There is only one fact that we can turn to in all of this, and that's that over the past twenty years, the GOP has utterly failed to do anything positive for this nation. We know their policies, we know their practices, because we've seen them all enacted. Whenever the GOP gets control, things always get worse. The GOP can't do anything major without some kind of scandal involved, with the exception of George H.W. Bush. Under the Reagan Administration we hung our Marines out to dry in Lebanon, sold weapons to one of our promised enemies and used the profits to fund a revolution in a democratic nation, ensured that a fundamentalist government that would later strike us a devastating blow would come to power, and somehow elected a Republican for the third term in a row afterwords. Under George Bush we've had the Patriot Act, economic crisis, gas crisis, a war with a nation based on false pretense, torture, and illegal surveillance.

On the other hand, Bill Clinton had two scandals, both of which completely unrelated to how he ran the country. Under Clinton our country delivered a balanced budget, assistance in war-torn nations with UN support, and built the framework for both the largest economic upswing and crash we've ever seen.
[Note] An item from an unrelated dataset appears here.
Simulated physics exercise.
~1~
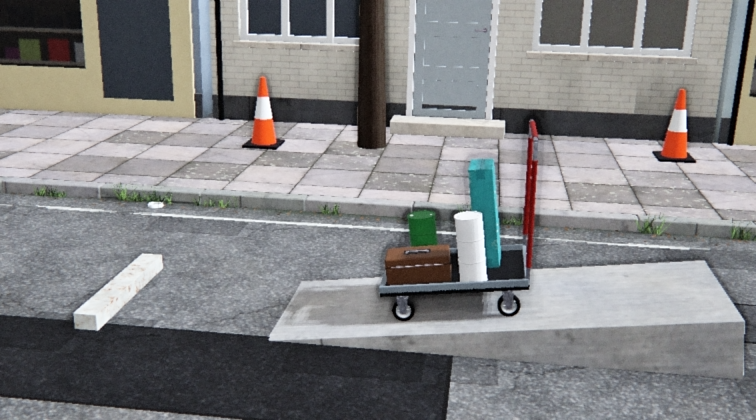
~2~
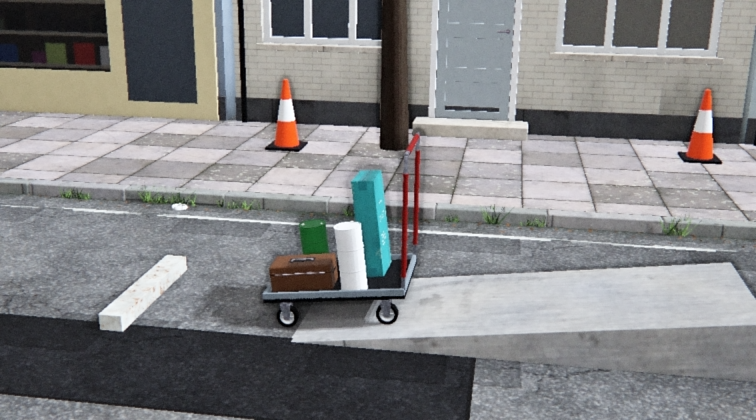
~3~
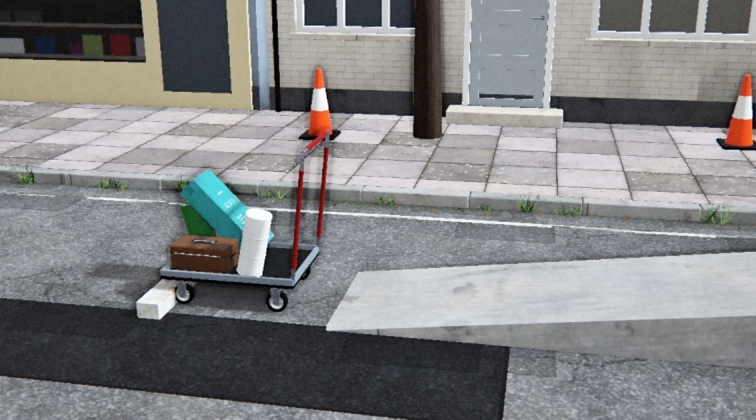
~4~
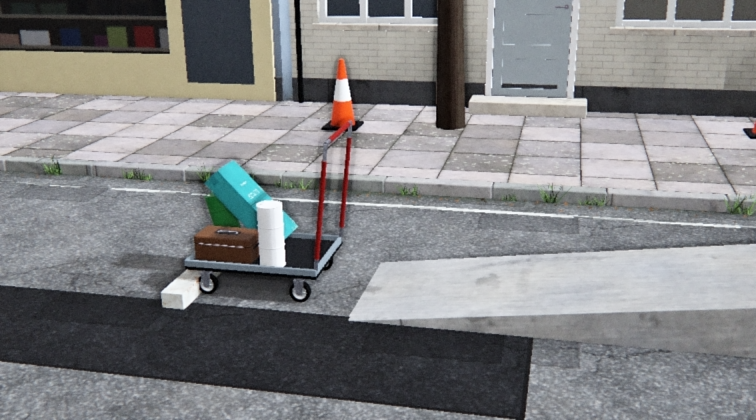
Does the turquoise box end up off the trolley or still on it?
The turquoise box stays on the trolley, though it has tipped over against the things beside it.
On a street, a trolley rolls down a ramp into a block, toppling its turquoise box.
It seems that no matter how silly the DNC platform looks on paper, the Democrats do it better. It seems that no matter what the GOP thinks, they've been thoroughly proven wrong, whereas the DNC platform has never been fully tested.

The real truth is, though, that both party platforms are nothing more than pandering to the electorate. Very little unites the people in these parties, and the people who compose them span across the board in both liberal and conservative directions. The parties exist much as a pimp does, to sell you a person who will provide you with what you ostensibly need. They do not currently do anything else.

It's time for a new party, one that actually matters. In the meantime, vote Democrat. It's time for the Democrats to show us how thoroughly they can fail, we already know how much the GOP can. Perhaps when we've seen just how terrible both parties are in recent memory, people will finally tire of them.